KCK picked for Bloomberg Philanthropies’ ‘What Works Cities’ initiative
Bloomberg Philanthropies, a charity affiliated with former New York City Mayor Michael Bloomberg, has selected Kansas City, Kan., to participate in an initiative to improve government performance.
Bloomberg was announcing KCK’s inclusion in the What Works Cities program on Monday morning in New York. What Works Cities links cities in its program to one another and with a team of experts with Bloomberg Philanthropies to consult with local governments.
“What this is is bringing is the expertise of a big city to a medium-sized city,” said Mark Holland, mayor of the Unified Government of Wyandotte County/Kansas City, Kan.
Kansas City was selected for the same program last year.

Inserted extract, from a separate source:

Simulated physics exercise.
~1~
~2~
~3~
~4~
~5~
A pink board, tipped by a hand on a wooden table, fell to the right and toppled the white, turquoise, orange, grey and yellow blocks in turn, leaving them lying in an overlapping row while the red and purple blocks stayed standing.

Holland wants to leverage the program to help KCK manage its longstanding problems with blighted and vacant housing.
According to Holland, KCK lost 60,000 residents between 1970 and 2000. That, he said, left a glut of vacant houses, some of which have been purchased by absentee investors who lease them to tenants or sell them on a contract for deed basis.
Contract for deed is a method of selling a house in which a buyer makes monthly payments directly to the seller; the buyer takes full ownership of the property when the sale price is paid in full. It can be an honest method of selling a house without getting a bank involved, but it often leads to abuse.

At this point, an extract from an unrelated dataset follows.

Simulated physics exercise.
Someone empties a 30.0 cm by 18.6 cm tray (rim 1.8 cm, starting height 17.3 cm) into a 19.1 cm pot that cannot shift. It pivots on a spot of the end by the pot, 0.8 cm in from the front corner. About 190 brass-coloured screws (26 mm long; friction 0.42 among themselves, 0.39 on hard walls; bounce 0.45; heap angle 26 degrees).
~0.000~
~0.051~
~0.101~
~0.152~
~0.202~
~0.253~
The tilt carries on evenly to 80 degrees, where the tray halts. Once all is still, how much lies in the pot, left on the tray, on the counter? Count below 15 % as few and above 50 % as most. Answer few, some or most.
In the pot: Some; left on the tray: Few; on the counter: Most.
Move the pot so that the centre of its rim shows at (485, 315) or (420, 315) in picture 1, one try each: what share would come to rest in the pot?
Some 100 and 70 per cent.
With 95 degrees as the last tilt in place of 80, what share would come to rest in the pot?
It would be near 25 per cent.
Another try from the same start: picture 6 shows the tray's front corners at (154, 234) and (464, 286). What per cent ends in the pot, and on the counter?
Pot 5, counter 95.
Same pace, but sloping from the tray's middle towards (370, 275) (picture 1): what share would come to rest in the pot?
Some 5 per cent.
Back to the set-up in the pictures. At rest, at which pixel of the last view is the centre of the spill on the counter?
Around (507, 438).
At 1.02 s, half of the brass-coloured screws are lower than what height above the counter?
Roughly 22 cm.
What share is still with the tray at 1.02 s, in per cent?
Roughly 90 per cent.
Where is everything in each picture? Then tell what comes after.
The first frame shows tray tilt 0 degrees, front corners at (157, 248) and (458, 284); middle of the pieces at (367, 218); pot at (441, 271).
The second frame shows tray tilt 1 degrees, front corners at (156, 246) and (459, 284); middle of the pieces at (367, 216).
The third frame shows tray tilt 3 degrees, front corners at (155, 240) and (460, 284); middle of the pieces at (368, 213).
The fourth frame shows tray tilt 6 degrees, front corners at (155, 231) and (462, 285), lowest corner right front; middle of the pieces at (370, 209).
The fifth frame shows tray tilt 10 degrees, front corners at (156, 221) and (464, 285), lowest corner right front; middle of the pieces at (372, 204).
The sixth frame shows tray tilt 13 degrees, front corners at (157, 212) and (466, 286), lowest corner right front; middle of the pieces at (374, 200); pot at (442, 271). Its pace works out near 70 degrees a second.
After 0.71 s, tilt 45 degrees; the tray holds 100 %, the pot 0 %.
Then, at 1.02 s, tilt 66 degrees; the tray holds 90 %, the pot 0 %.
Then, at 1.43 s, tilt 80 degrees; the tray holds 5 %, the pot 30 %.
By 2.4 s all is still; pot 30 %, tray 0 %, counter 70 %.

“In the hands of a scoundrel, it’s a payday loan on steroids,” Holland said.
Housing issues have contributed to a devaluation of property in KCK; Holland said the median value for a residential home in KCK is $67,000, while Johnson County stands at $210,000. (Those figures include owner-occupied residences and rental properties.)
Through What Works Cities, Holland wants to better understand how homes descend into blight and how the city can use data to combat the problem.
KCK has $34 million in aggregate unpaid property taxes across 6,000 properties. Holland estimates 80 percent of that sum is uncollectable, due in large part to unresponsive property investors or owners who opted to walk away from their properties. Holland would like to better learn how to go after back taxes that are more likely to be repaid.
“Let’s spend our time on what’s collectable,” he said.